People in the Republic had a major contribution to make in supporting and understanding people in Northern Ireland, and they should realise what they say had a great effect there. "The South has a moral responsibility to look North," he said.

he agreed there were some differences between church members on either side of the Border. For instance, in the North, they would identify themselves as Protestants, while in the South they preferred to be identified as Church of Ireland. It was just a question of emphasis. It was also the case that at times Northern members felt they had more in common with their Roman Catholic neighbours than with their co-religionists south of the Border, and vice-versa.

But he was greatly encouraged by the degree to which Church of Ireland members had become involved in public life in the South, "out of all proportion to their numbers". Members in the Republic were totally integrated and that pleased him greatly.
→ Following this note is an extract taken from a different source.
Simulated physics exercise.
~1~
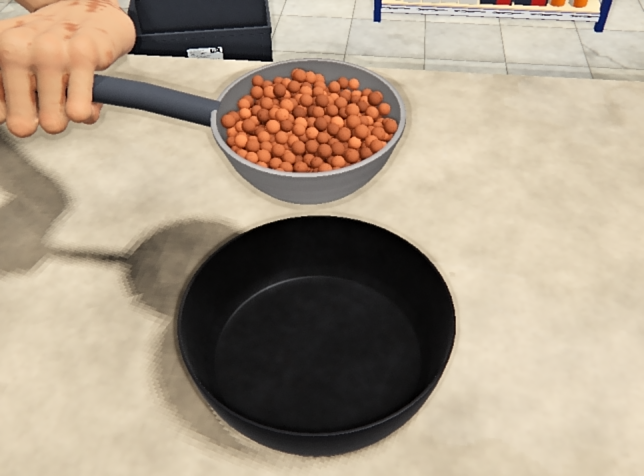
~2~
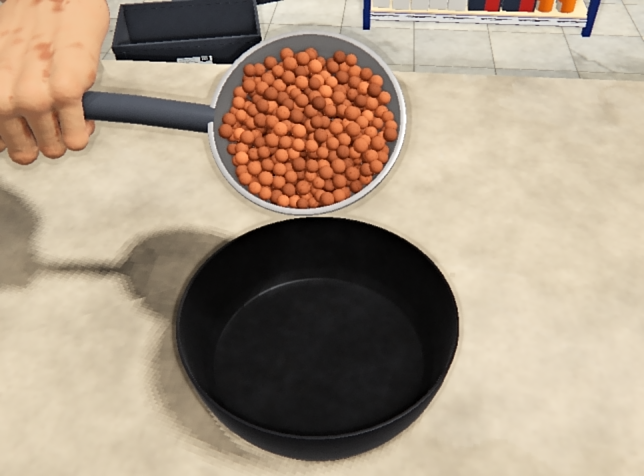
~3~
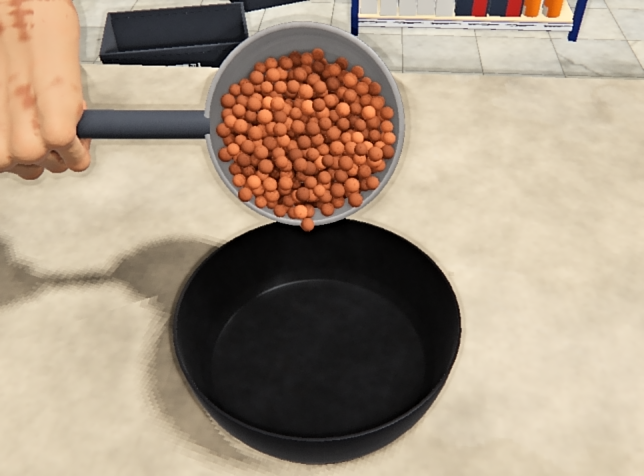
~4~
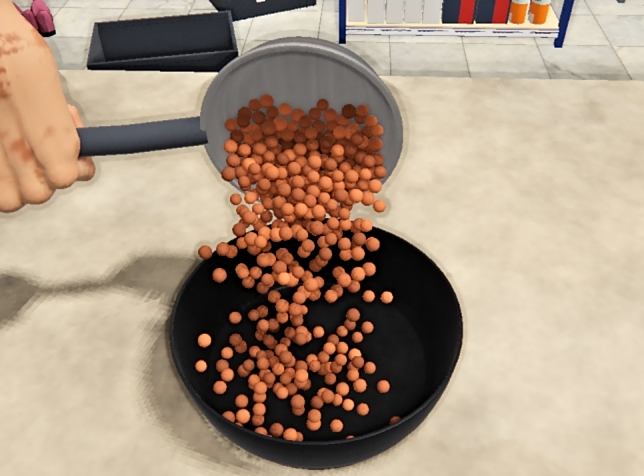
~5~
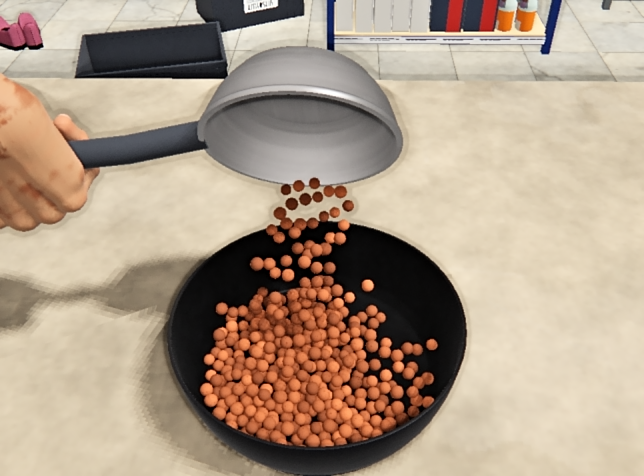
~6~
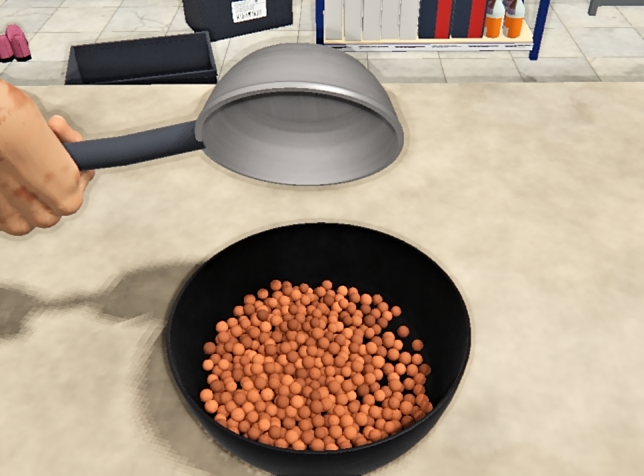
The clip shows a hand holding a grey ladle full of orange-brown clay pellets above an empty black pan on a pale countertop. The hand steadily tips the ladle, the pellets pour down into the pan, and the ladle ends overturned and empty above the heaped pellets.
He was proud of the role they were playing.

The church's population in the South had balanced out eight to nine years ago, and the evidence was that it had stabilised. Now about 2.5 per cent of the Republic's population was Church of Ireland, out of a total 3.8 per cent which was non-Catholic. The inter-church marriage situation had improved and there were more jobs available.

Where inter-church marriage was concerned, things "have come a long way", he said, though there were still problems in parts of Ireland when it came to the interpretation of Catholic requirements. But, in the context, it was important for all churches to recognise the numbers who were now saying they didn't want a church marriage at all, in any church.